Biden to unveil economic partnership for Americas – U.S. official

By Humeyra Pamuk

WASHINGTON (Reuters) -President Joe Biden will announce this week at the Summit of the Americas an economic partnership for the Western hemisphere focusing on promoting economic recovery by building on existing trade agreements, U.S. administration officials said on Monday.

Dubbed the “Americas Partnership for Economic Prosperity”, the plan will cover five areas including mobilizing investments, reinvigorating institutions, clean energy jobs, resilient supply chains and sustainable trade.

“The overall objective is to build our economies from the bottom up and middle out by building on the foundation established by our free trade agreements with the region to better address inequality and lack of economic opportunity,” a senior administration official told reporters in a call.

The plan would aim to offer an alternative in a region where China has been expanding its sphere of influence. It was unclear, however, how many countries in economically troubled Latin America would buy into such an arrangement.
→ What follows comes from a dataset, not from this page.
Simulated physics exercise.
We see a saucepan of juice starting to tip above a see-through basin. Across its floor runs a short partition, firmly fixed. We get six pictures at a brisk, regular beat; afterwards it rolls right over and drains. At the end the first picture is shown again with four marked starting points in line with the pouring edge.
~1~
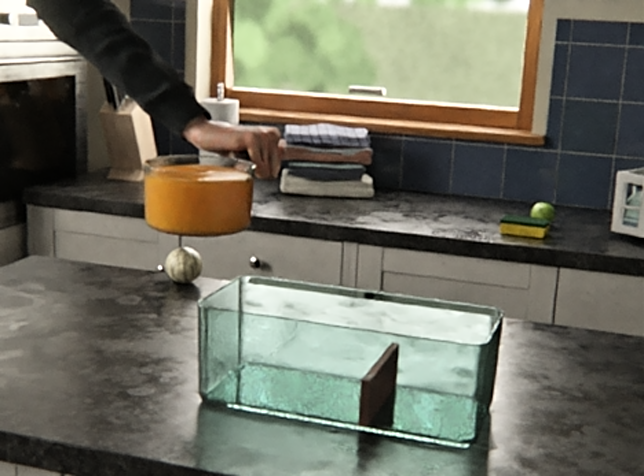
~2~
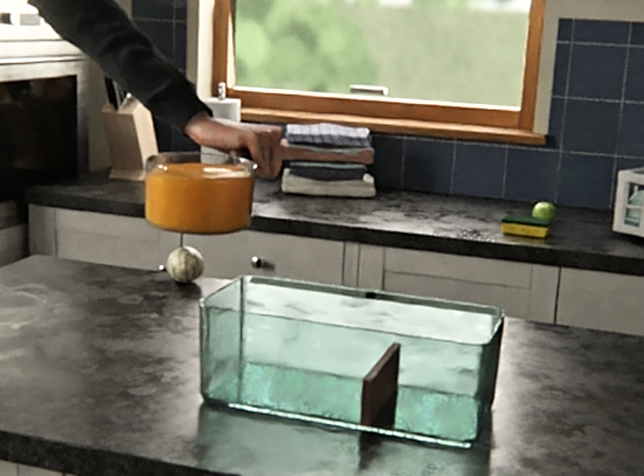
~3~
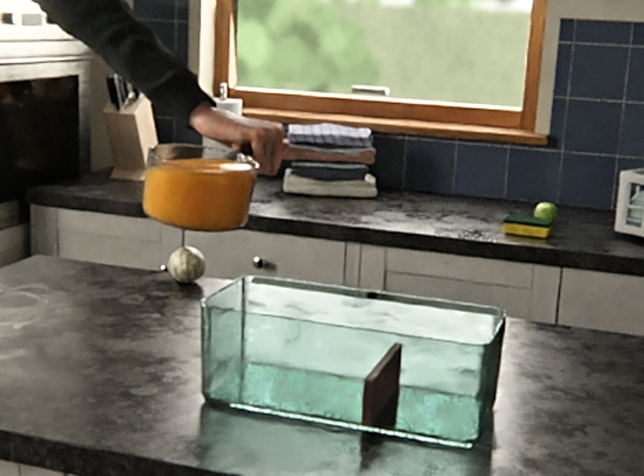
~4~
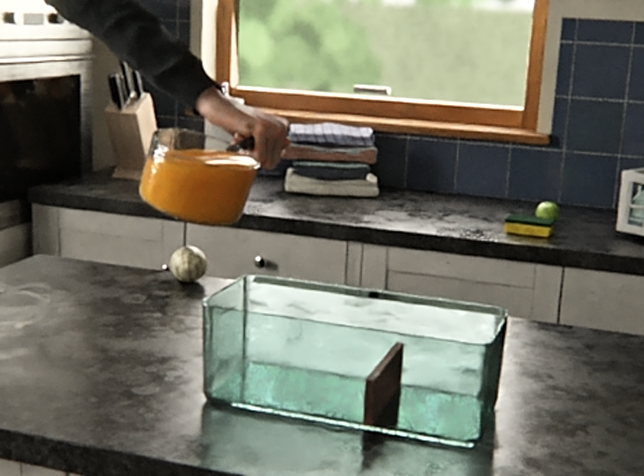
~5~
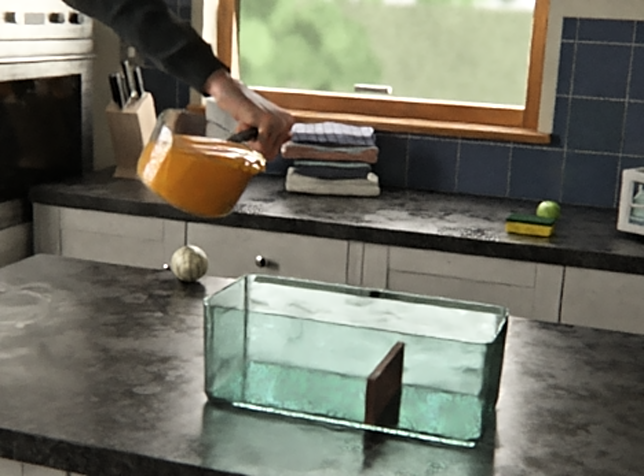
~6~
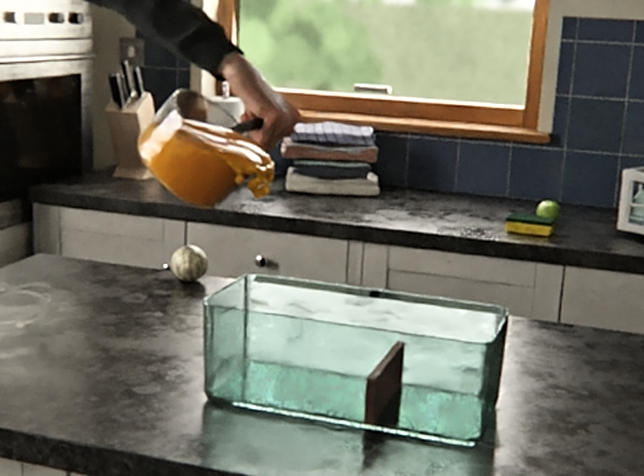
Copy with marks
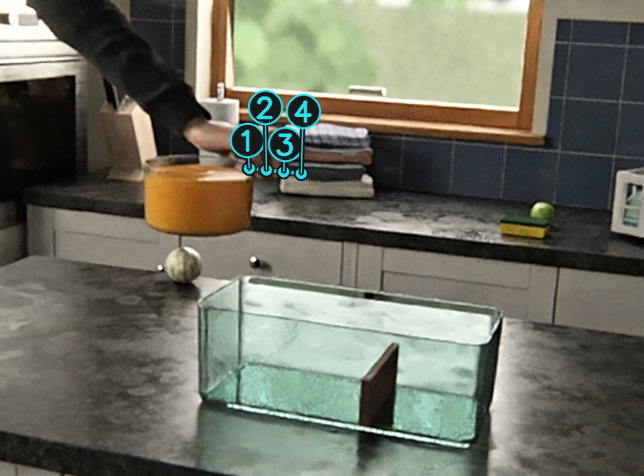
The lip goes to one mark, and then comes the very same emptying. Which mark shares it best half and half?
Choose 3.
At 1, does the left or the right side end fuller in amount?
The left side.
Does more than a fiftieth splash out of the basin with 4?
Yes, it does.
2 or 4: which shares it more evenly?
Here it is place 4.
In cyan, 1 at (249, 168); 2 at (266, 170); 3 at (283, 171); 4 at (301, 173).
Choosing 1, about 89 % ends left of the wall and 4 % right of it; 7 % is lost outside.
Choosing 2, about 78 % ends left of the wall and 17 % right of it; 5 % is lost outside.
Choosing 3, about 51 % ends left of the wall and 43 % right of it; 6 % is lost outside.
Choosing 4, about 32 % ends left of the wall and 60 % right of it; 8 % is lost outside.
The United States is hosting the Summit of the Americas in Los Angeles, a gathering where Biden aims to address regional migration and economic challenges. On Monday, the White House said it was not inviting Cuba, Venezuela and Nicaragua, prompting Mexico’s president to skip the event.

The summit is being convened in the United States for the first time since the first such gathering in Miami in 1994, as Biden seeks to reassert U.S. leadership and counter China’s growing clout. He is due to formally open the summit on Wednesday.
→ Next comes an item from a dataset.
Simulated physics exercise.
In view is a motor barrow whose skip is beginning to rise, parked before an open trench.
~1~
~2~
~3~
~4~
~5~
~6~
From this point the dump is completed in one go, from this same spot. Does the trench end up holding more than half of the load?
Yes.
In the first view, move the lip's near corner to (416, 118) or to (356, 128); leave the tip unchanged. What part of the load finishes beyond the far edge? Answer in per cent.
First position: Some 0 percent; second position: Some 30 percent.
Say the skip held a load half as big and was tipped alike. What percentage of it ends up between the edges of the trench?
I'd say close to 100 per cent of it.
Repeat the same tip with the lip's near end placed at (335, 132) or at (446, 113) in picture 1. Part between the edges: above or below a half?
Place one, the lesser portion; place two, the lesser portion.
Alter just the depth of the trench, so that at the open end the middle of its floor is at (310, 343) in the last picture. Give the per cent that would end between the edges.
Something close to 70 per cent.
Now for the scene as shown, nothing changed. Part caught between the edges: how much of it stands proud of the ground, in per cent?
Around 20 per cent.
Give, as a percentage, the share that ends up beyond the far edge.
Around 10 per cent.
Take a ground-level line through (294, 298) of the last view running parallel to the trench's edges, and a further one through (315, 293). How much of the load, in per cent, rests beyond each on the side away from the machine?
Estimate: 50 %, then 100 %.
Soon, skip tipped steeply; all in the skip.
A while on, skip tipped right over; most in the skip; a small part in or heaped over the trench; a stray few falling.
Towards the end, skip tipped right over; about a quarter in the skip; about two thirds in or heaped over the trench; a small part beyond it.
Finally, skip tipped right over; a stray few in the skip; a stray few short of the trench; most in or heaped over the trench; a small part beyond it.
Biden will put forward “an ambitious reform” of the Inter-American Development Bank (IDB), the official said, adding that the United States would also seek an equity stake at the bank’s private sector lending arm to support the deployment of private capital.

“Because the private sector has a central role to play,” the official said.
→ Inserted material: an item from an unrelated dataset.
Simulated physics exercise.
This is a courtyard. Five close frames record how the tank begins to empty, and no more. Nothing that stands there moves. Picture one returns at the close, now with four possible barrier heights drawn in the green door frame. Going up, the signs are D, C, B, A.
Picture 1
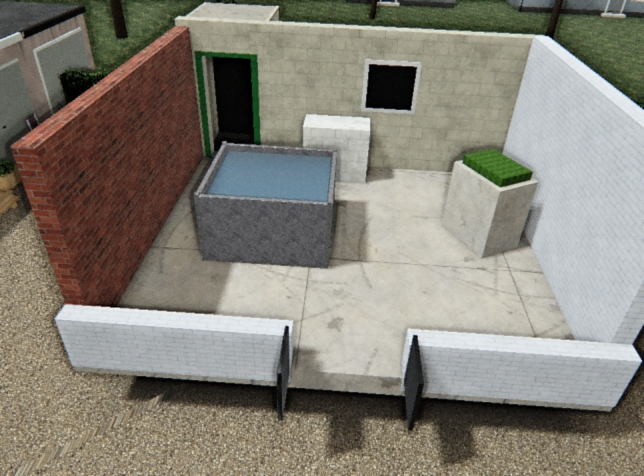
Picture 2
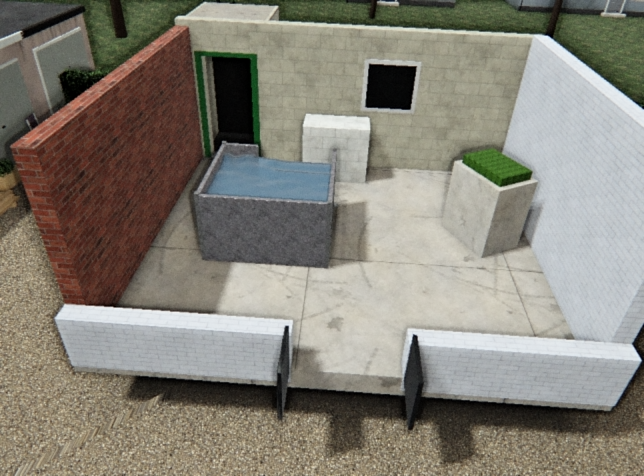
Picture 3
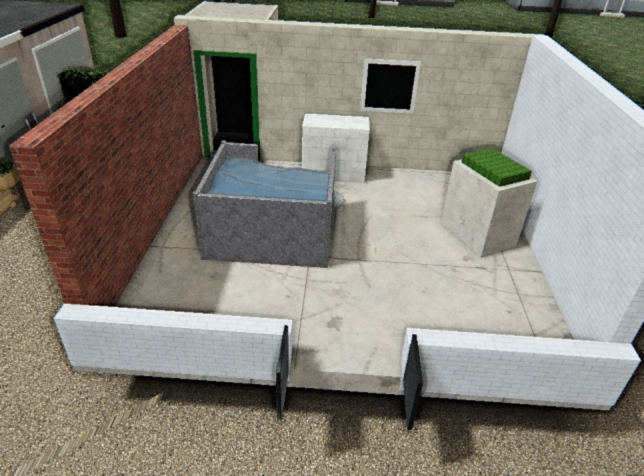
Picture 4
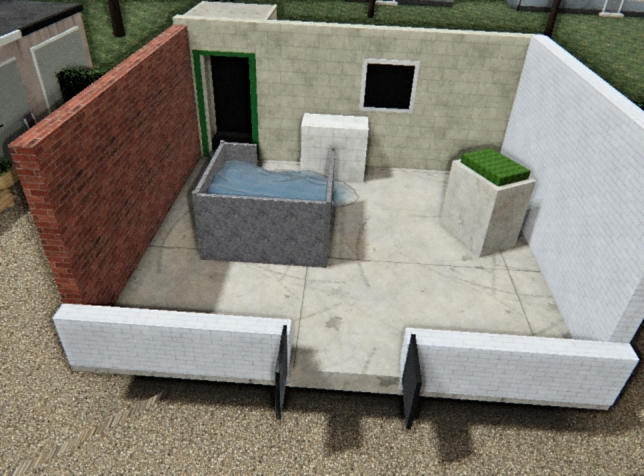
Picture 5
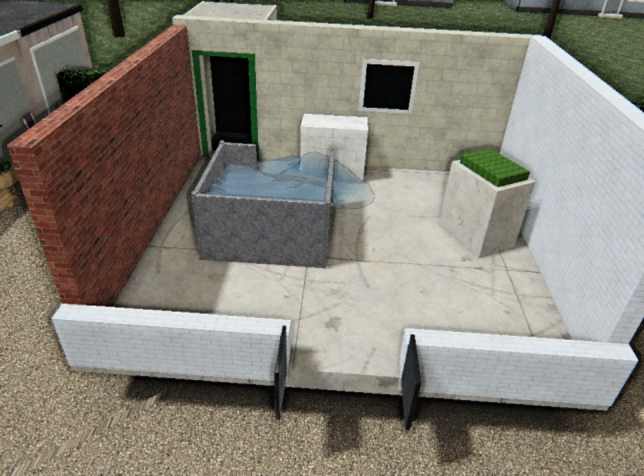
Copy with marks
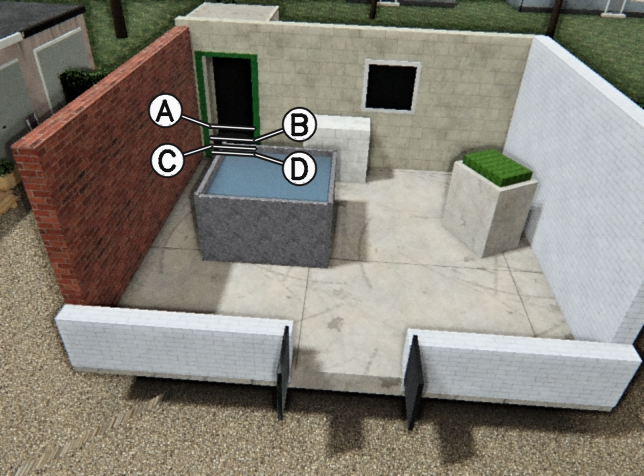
A walled courtyard with a stone tank, its water level lowering as water spreads rightward across the pale floor behind it.
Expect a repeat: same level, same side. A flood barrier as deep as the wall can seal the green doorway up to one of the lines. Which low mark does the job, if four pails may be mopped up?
B.
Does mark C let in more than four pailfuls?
Yes, that goes wrong.
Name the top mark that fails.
Here it is mark C.
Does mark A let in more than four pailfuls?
No, not at all.
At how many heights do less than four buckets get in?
Two.
On the marked copy, A at (231, 127); B at (232, 139); C at (233, 147); D at (233, 153); from the bottom up D, C, B, A.
If A is chosen, nothing gets over.
If B is chosen, a splash gets over, under a bucket.
If C is chosen, about 7 bucketfuls get in.
If D is chosen, dozens of bucketfuls pour in.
Eric Farnsworth, vice president of the Council of the Americas think tank, told a Senate subcommittee last week that the Biden administration should push for a regional trade initiative similar to the one for the Indo-Pacific that Biden announced during his Asia tour in May.

But the idea of creating a hemisphere-wide trade bloc has never gotten off the ground, partly because of protectionism sentiment among U.S. labor unions and some lawmakers.